A l’aide de la barre, on visse petit à petit pour écraser la vendange ; on dit « serrer la treillée ou souquet ». Le volume s’écrase et les bords «bousent ».
Le jus coule dans le timbre (citerne cimentée creusée dans le sol) jusqu’à ce qu’il se tarisse; alors , on fait une pause (le temps du repas : 2h environ) pour laisser égoutter.
Au retour, Papi enlève les bois ou garniture dans l’ordre, il laboure la treillée avec le croc ou le pic, il coupe le bord des 4 côtés avec la bêche (on dit :«bêcher la treillée »). Ces tranches de coupe sont disposées sur le haut du tas.
Papi réinstalle tous les bois dans le bon ordre afin de procéder à une seconde pression. Il laisse égoutter toute la nuit.
Le lendemain matin, on enlève de nouveau la garniture pour les ranger dans l’ordre le long du mur.
Papi découpe ce cube compact de râpe (rafles et peau des raisins) toujours à l’aide de la bêche,en pains de 10×20 cm et les sort du cellier- on dit :«jeter la treillée ». Ces pains sont ensuite recoupés. Cette fumure organique est étendue dans la vigne ou le jardin.
(Certains stockaient la râpe dans une cuve en bois, allongeaient avec de l’eau pour faire de la piquette)
Ce pressoir-ci n’a pas de ficelle ou claie,la treillée est carrée.
Le vin.
Ce moût fermenté stocké dans le timbre est transvasé dans les fûts à l’aide d’une canne et d’un entonnoir ou pompé .
Les barriques pleines, posées sur des tains ne sont pas fermées par des bondes puisque le vin continue de bouillir pendant 10 jours.
Pendant ces jours de fermentation, le niveau de chaque fût diminue par évaporation de l’alcool et par fuite des douelles (on dit« des renards»). Papi complète alors très régulièrement ses barriques avec du vin nouveau (on dit : «houiller» les fûts).
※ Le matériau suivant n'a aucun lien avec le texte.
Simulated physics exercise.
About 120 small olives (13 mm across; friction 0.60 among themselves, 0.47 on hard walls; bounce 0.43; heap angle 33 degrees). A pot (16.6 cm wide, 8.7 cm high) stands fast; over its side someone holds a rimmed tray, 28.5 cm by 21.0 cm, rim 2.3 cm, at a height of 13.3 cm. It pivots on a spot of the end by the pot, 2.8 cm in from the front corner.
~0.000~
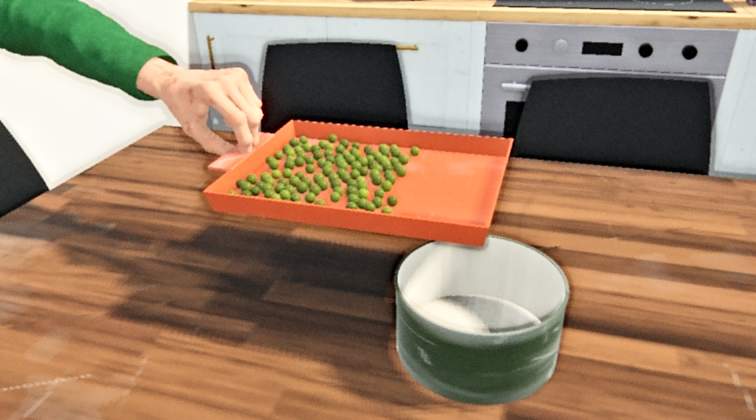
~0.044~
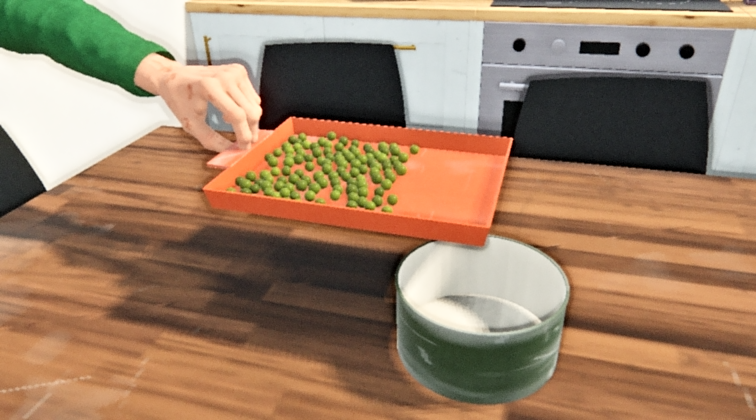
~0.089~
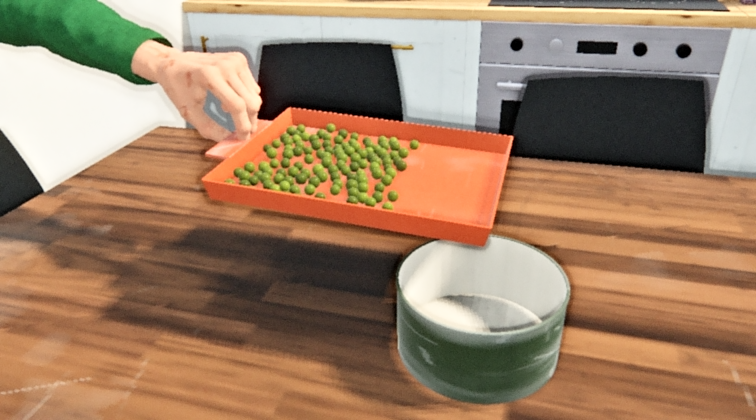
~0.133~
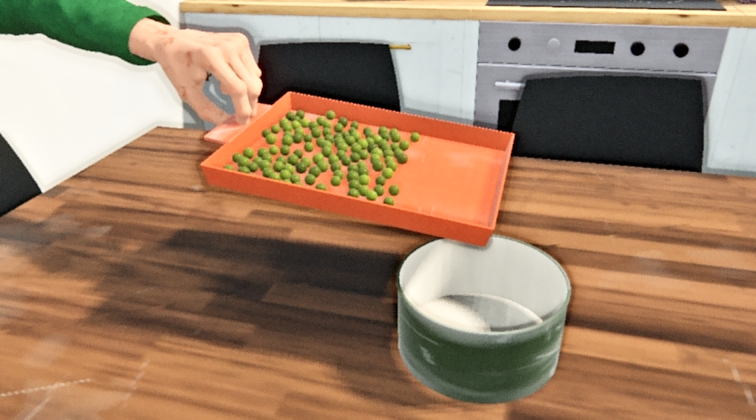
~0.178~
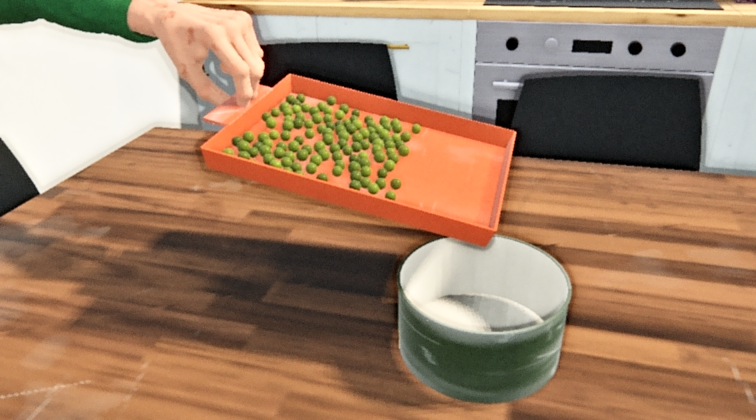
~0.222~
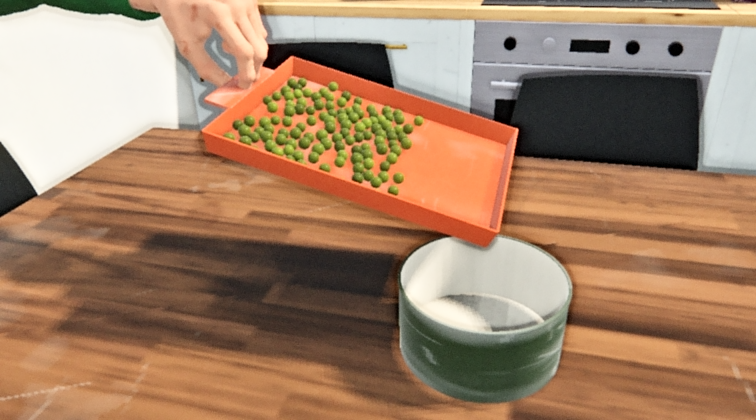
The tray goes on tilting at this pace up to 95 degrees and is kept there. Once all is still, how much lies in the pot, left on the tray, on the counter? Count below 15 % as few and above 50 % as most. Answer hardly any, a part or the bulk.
Pot: The bulk, tray: Hardly any, counter: A part.
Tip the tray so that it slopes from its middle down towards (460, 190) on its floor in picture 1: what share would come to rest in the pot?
About 30 per cent.
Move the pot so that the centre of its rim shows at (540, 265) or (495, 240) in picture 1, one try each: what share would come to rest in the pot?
About 95 and 40 per cent.
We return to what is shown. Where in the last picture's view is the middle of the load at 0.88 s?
At about (519, 208).
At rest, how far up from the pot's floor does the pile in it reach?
About 3.0 cm.
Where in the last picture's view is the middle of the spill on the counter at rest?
At about (603, 323).
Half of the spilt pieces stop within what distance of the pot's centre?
Some 16 cm.
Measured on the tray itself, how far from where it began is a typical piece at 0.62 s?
Some 14 cm.
Then, at 0.62 s, tilt 55 degrees; the tray holds 100 %, the pot 0 %.
After 0.88 s, tilt 80 degrees; the tray holds 65 %, the pot 15 %.
After 1.25 s, tilt 95 degrees; the tray holds 10 %, the pot 55 %.
At rest (2.2 s), pot 70 %, tray 0 %, counter 30 %.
On tire le « vin nouveau»,appelé aussi «bourru». La tradition voulait que ce vin nouveau se boive avec un pain à l’anis.
C’était l’occasion de réunir et remercier les vendangeurs.
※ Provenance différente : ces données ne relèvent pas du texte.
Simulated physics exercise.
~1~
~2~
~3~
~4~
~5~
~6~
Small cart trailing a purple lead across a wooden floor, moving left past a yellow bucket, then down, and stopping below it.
Lorsque la fermentation est terminée, il bonde les fûts.
Alors le temps fait son œuvre : tous les 3 mois, le vin est« soutiré». Papi le transvase dans un autre tonneau pour l’aérer. Le vin est tiré par le jo pour remplir les touques. Son petit vin est cette fois bon pour être bu.
Papi a maintenu l’activité de son chai jusqu’en 2000.
Pour ce rétais ,sa vigne, son chai, son vin et son pineau, c’était le cycle de la vie et les racines de l’histoire familiale. Il nous a permis – à nous ses petits enfants – de vivre cette histoire, de participer aux vendanges, de partager les activités du chai. Nous étions si heureux de le regarder, de faire avec lui et d’être ainsi les gardiens actifs de notre patrimoine.